上野公園内で一番高くそびえる建築物は、旧寛永寺五重塔だ。佐倉藩主土井利勝が寄進し1631年に建設された。土井は2代将軍徳川秀忠の小姓となって昇進、後に3代将軍家光の代に大老にまで出世した人物。
最初の塔は8年後に焼失してしまったが、土井は改めて再建を志し、1639年に復元させている。高さは36・36mだ。
当初は東照宮の参道側から塔に近づこうと思ったが、柵があって近づくことが出来なかった。後日、上野動物園に入ったら、五重塔はすっぽり動物園の敷地内にあってびっくりした。

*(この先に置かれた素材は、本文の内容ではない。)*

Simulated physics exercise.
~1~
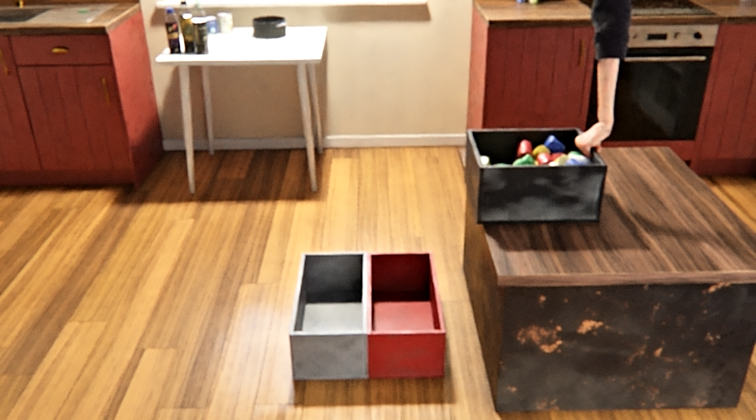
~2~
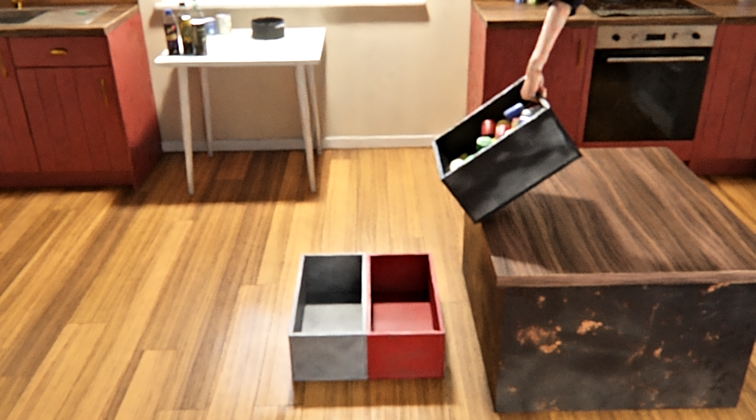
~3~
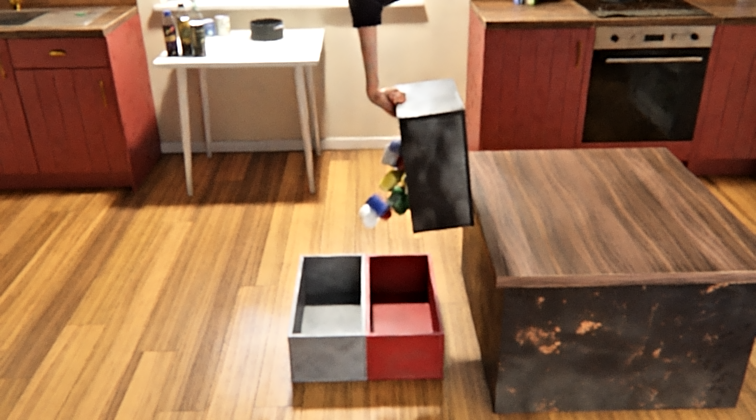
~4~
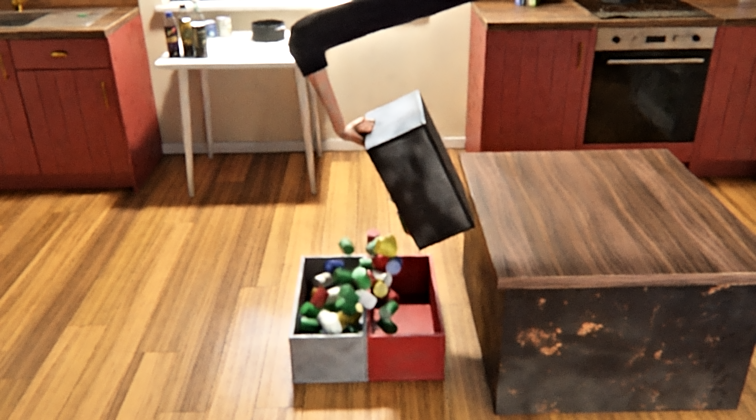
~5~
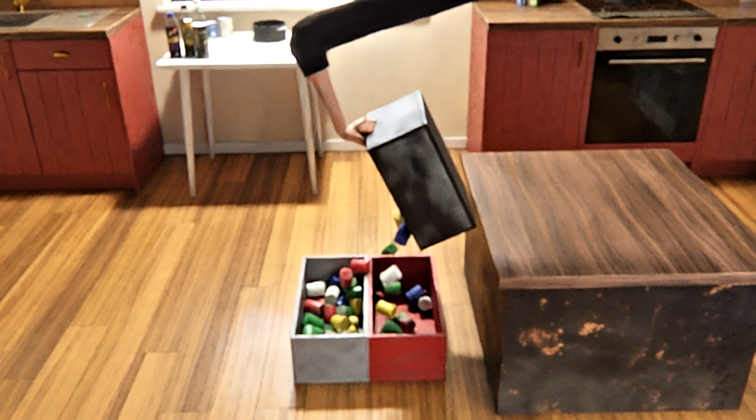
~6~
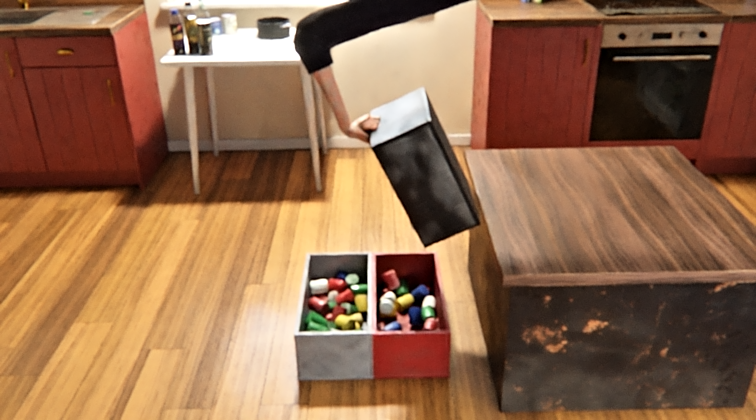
In a kitchen with a wooden floor and red cupboards, a black crate full of small colourful pieces sits on the edge of a dark wooden bench, with a grey bin and a red tote side by side on the floor to its left. A hand grips the crate and tips it over to the left. As it swings past upright, the first pieces slide out and fall. The arm tilts it further and holds it there while a thick stream tumbles into both containers. The last few drop out, leaving both containers holding pieces, the grey bin more, beneath the still-tilted crate.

つまり、国の重要文化財である歴史的建築物が実は動物園の中にあるという、激レアなロケーションなのだ。
4層までは瓦葺きだが、5層目だけは銅板葺きになっている。見上げれば雄大な姿だが、周囲からは動物たちの鳴き声が聞こえたり、観光客たちの話し声が交差したりと、実に不思議な感覚に襲われる空間だ。
江戸時代、江戸には5つの五重塔が建立された。建設順に池上本門寺(1608年)、寛永寺(1631年)、芝増上寺(1631年)、浅草寺(1648年)、谷中天王寺(1791年)。
それぞれの経緯をたどってみると、
池上本門寺は江戸最初の五重塔であるとともに、現在もその塔が残っている東京最古の塔になっている。高さは29mで、東京に現存する江戸期最高の五重塔は旧寛永寺五重塔ということになる。
浅草寺は942年に三重塔として建立され、1648年に五重塔となったが、1945年の東京大空襲で焼失、1973年に現在の姿に再建された。いかにも歴史を経ていそうな外見だが、実はかなり新しい塔で構造は鉄筋コンクリートという現代の塔だ。
谷中天王寺は1772年に焼失し、再建されて戦後まで存在していたが、1967年、不倫関係清算を図った放火心中に巻き込まれて焼失してしまった。幸田露伴の小説「五重塔」はこの事件を題材として描かれている。
また、芝増上寺も1806年の焼失後一度は再建されたが、これも東京大空襲で焼失し失われたままになっている。